U.A. : (Soupir) La logique du chiffre prime à l'université, et donc la priorité est automatiquement donnée aux grands effectifs. Pour la réservation des salles, il nous est arrivé de faire cours dans des salles qui ne sont pas adaptées à nos nécessités. L'absence de vidéo-projecteur, des salles trop petites... Après, cela ne nous arrive pas qu'à nous, et ça ne risque pas de s'améliorer puisqu'à la rentrée prochaine, il y aura deux nouvelles filières à Bayonne : LEA (langues étrangères appliquées) et Histoire. Maintenant il faut nous en donner les moyens, au niveau du matériel comme du personnel. Ça va être compliqué, car l'Etat abandonne les universités notamment les Humanités.

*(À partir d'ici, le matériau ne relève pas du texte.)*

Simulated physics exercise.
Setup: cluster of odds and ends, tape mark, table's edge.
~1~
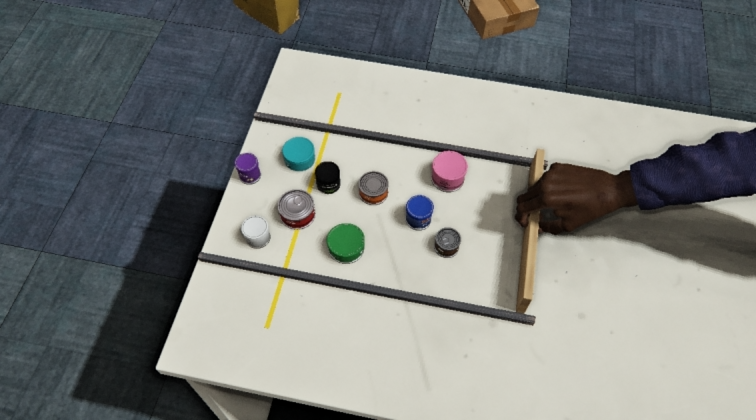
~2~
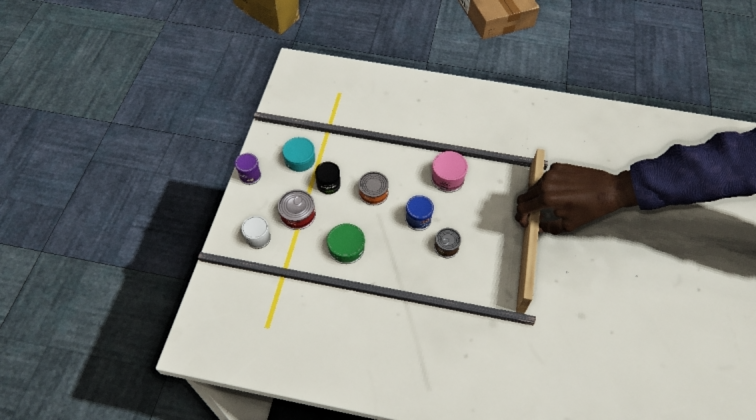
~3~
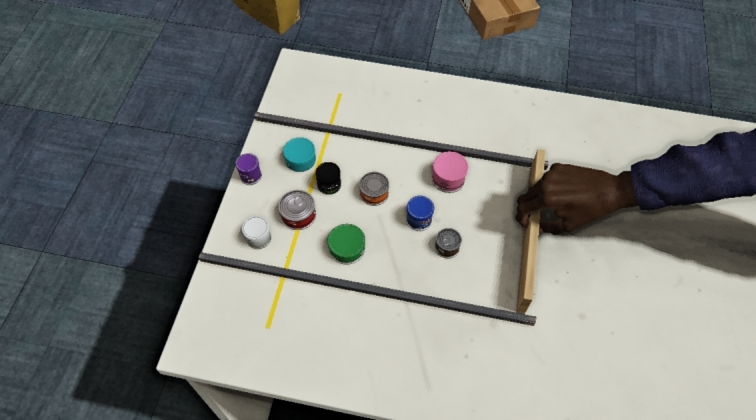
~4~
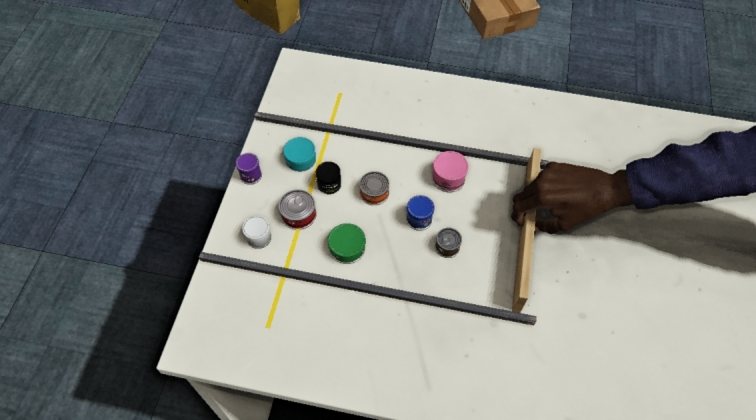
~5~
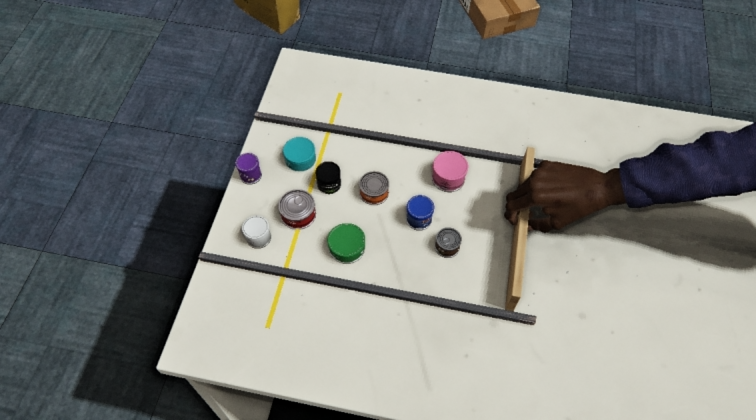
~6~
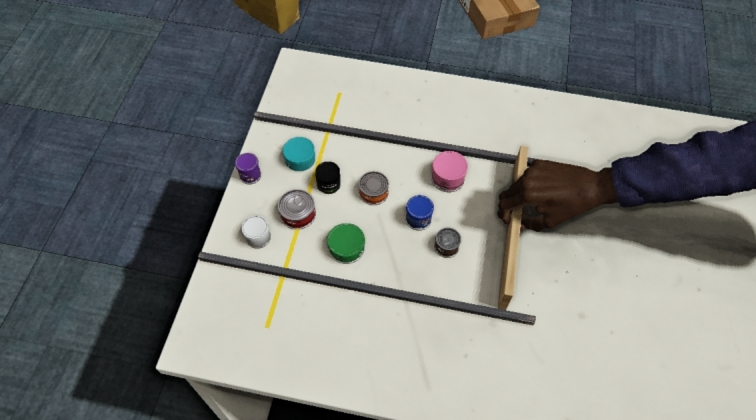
Hand sliding a wooden board slightly left between two dark rails, while the colourful lidded pots on the white table stay still.
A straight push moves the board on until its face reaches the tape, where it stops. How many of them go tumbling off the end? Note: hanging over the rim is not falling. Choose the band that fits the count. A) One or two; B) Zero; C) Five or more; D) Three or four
Option B: Zero.
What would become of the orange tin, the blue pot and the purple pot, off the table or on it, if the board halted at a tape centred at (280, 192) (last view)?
In short: Orange tin safe, blue pot safe, purple pot gone.
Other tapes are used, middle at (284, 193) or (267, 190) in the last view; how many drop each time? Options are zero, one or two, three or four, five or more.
Count of falls, case 1: Either one or two; case 2: Three or four.
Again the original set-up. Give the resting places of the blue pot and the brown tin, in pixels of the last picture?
In the last picture the blue pot sits around (293, 192) and the brown tin around (288, 216).
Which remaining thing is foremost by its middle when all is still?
I'd go with the purple pot.
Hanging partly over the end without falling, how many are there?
As for overhanging, the count is 0.
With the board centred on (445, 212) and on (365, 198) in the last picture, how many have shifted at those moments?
At first I count 2, and then 6.
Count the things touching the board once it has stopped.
The number is 5.
A little later, none off yet; purple pot at rest near (249, 169); white pot at rest near (257, 232); turquoise tub at rest near (299, 154).
When it is over, the number that fall off is zero.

Donc, même si les effectifs d'études basques sont en augmentation, vous continuez à avoir des craintes pour l'avenir de cette formation ?

U.A. : On est toujours inquiet et on l'a toujours été depuis la création de cette filière. Il ne se passe pas une année sans qu'on ait des soucis et des angoisses existentielles. C'est notre destin. Dans ce cadre institutionnel, on n'échappera jamais à ce genre de préoccupation. C'est un combat permanent, et nous sommes là pour nous battre, défendre notre filière jusqu'au bout. Elle a sa place dans la société basque. Elle répond à une demande sociale et remplit sa mission du mieux qu'elle peut. Maintenant, c'est à nos politiques de nous soutenir. Les ouvertures de poste sont toujours des décisions politiques par exemple. Nous, tout seuls, ne pouvons infléchir ces décisions, mais c'est avec le soutien de la société civile, de nos étudiants et des politiques qu'on arrivera à offrir à la société basque ce qu'elle mérite : une formation en langue basque solide et bien organisée. Pour l'instant, le travail de l'équipe pédagogique est bon, mais il est réalisé dans une certaine précarité.

Pour les lycéens qui hésiteraient à s'inscrire en études basques, pouvez-vous décrire le profil type d'un étudiant de cette filière ?

U.A. : Le profil type n'est pas facile à établir puisqu'on a beaucoup de diversité. Elle nous surprend d'année en année. On touche toutes les filières du secondaire, Seaska, le privé confessionnel catholique et le public avec Ikas bi. Géographiquement aussi, il y a une diversité. Les étudiants viennent de Soule, de Basse-Navarre et du Labourd, et même de la Communauté forale de Navarre. Ils décident de faire leurs études basques à Bayonne plutôt qu'à Gasteiz. C'est un phénomène qui tend à devenir durable. Chaque année, il y aussi des étudiants de Gasteiz qui viennent dans le cadre du programme Erasmus. On espère que ça va continuer et que ça va même s'accentuer. Ce mélange de profils est enrichissant pour les étudiants, sur le plan humain et sur le plan pédagogique. Il y a un mélange des références intellectuelles et des types de basque employés.

Justement, est-ce que tout le monde maîtrise l'euskara au moment d'entrer en licence ?

U.A. : Là aussi, il y a une diversité. Il y a des gens qui ont une bonne maîtrise dès leur arrivée, et d'autres qui ont un niveau plus modeste. Nous, nous exigeons au minimum le niveau B2. Alors nous proposons des matières optionnelles pour aider les étudiants à rattraper leur retard. Généralement, cela porte ses fruits et les étudiants font d'énormes progrès et arrivent au bout de la licence avec un niveau C1 qui est le minimum requis pour pouvoir aller ensuite sur un terrain professionnel.